Written and presented at Children’s Sunday School Rally Day on Sunday, 9, 1997 by Wini Dickson.

I'm going to talk to you a bit about our Liberty Grove Church that you are a part of this year, 1997. It will be sort of a history lesson because the first Liberty Grove Church was started more than 100 years ago! It wasn’t this church we are in this morning. In fact, the first Liberty Grove Church was held in a log school house. Way back then, there were Methodists, like we are, out in Spencerville and Methodists here in Burtonsville. They could not decide where to build a church so they had a contest to raise money. The town who raised the most money would have the honor of building the church, and Burtonsville won!

The first Liberty Grove Church was built right across the road and it's still there. It is filled with offices now, but it has a steeple, so it still looks a little like a church. In front of the church was a small pond and in the Spring it would be home to many frogs. There were so many frogs in the Spring, because of their singing, it was called the “Frog Pond” Church. Nobody knows how or where the name “Liberty Grove” came from. It remains a mystery to this day.

Beside the church was a long open shed and this was for church members to put their horses into in bad weather. Remember, this was before automobiles. Sometimes it was hard for people to get to church with their horse and buggy because roads were not paved hard and smooth like they are today and sometimes the roads got very muddy.

Methodist folks worshiped God together but they also had fun at Frog Pond Church: church picnics in the summer, ice cream socials, oyster suppers in the winter, hymn sings, church plays, prayer meetings and ball games. The church was really important to all its people in those days.

When Mr. Dickson and I joined Liberty Grove more than 40 years ago, we went to the old church which had been added onto a couple of times by then. We both taught Sunday School classes in the Junior Department (grades 4, 5, and 6), in the basement of the church. We always kept warm because the furnace was also in the basement. If it rained hard, water might leak through the windows and we would have to mop the floor to be ready for Sunday School. In one of the classrooms was a huge, black iron core stove which weighed a ton. Nobody could move it! It may still be there!

Before long, it was decided to build a new church building. We owned the land on this corner where we are now. In fact, we had already built the minister's brick house beside our church, so this was the spot for the new church. At first there was only money enough to build the Fellowship Hall and the sanctuary above us. If you were a toddler or in grades 1, 2 or 3, you went to Sunday School in the old church. After Sunday School class, somebody had to be policeman and guide all the little kids across the road to go to church with their parents. I remember the first Sunday we worshiped in the new church. We first met in the old church and all of us, the whole congregation, marched across the road singing, "The church's one foundation is Jesus Christ her Lord.”

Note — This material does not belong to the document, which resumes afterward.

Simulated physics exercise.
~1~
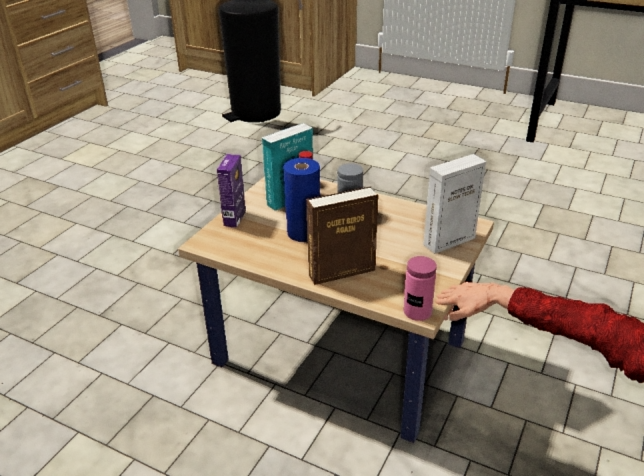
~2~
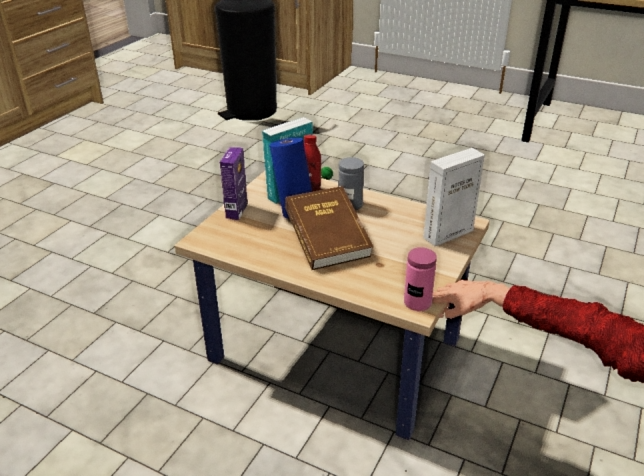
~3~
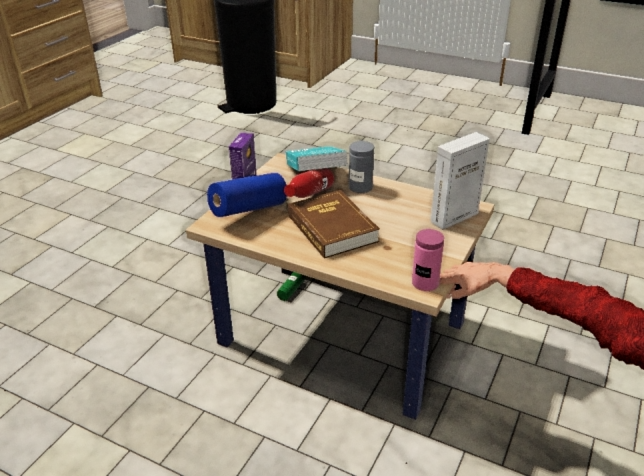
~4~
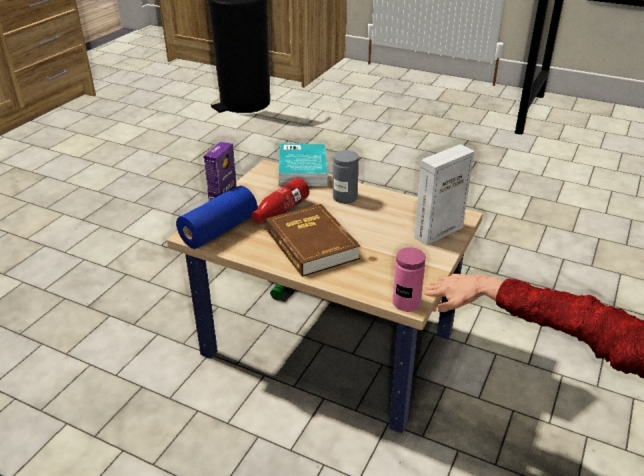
The video shows a red-sleeved arm reaching to a small wooden table as the brown book tips over, followed by the blue roll, red bottle and turquoise book, while a green shaker drops to the floor; the pink jar, grey jar, white book and purple packet stay upright.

The Junior Department did not have to worry about wet floors any more in the new church because their classes were in this room. We had many accordian-type doors we could pull closed to separate our classes and that was fine. Then we realized we didn't have any bulletin board space. When Sunday School was over, we pushed back the doors and the walls were gone. So the Junior Department sold many, many boxes of candy to earn money and we bought bulletin boards on wheels so that every class had its own space. Those bulletin boards lasted for years and came in handy all over the church.

Very few of the people who worshiped God in the Frog Pond Church are alive today. Bet you would like to meet one of them who does still come to church. He first came to this church when he was a tiny baby, 6 weeks old, and he's been coming ever since. Now he walks with two canes, so he can't shake your hand but if you see him, you go right up to him and say, “Hello, Mr. Wright. I'm glad you came to church all those years.” Many of us who are senior citizens now, sang in the choir, taught Sunday School classes and worked very hard to make this a wonderful place for all God's children. And your Moms and Dads are now teaching classes, helping redecorate your big sunny classrooms and making it possible for you to walk on beautiful new carpeting in each room.

And that is they way it is with a church. God says to somebody, "You ought to build a church in Burtonsville.” The idea grows from a little log church, to a bigger church with a steeple, to a wonderful big brick Gothic type church with stained glass windows and a beautiful organ. So you see, we need you all to keep this place, where you and God are welcome, as you become Moms and Dads and old folks with white hair.

Amen

[This is a message from a senior citizen at Liberty Grove Church in Burtonsville, MD to the children of the Sunday School on Rally Day. Promoting the idea that Sunday School and church are intergenerational, this message is a brief history of Liberty Grove through the years from its beginning in 1863. At the same time, we try to show how people, from one generation to the next, with the help of God, keep a church going and growing.]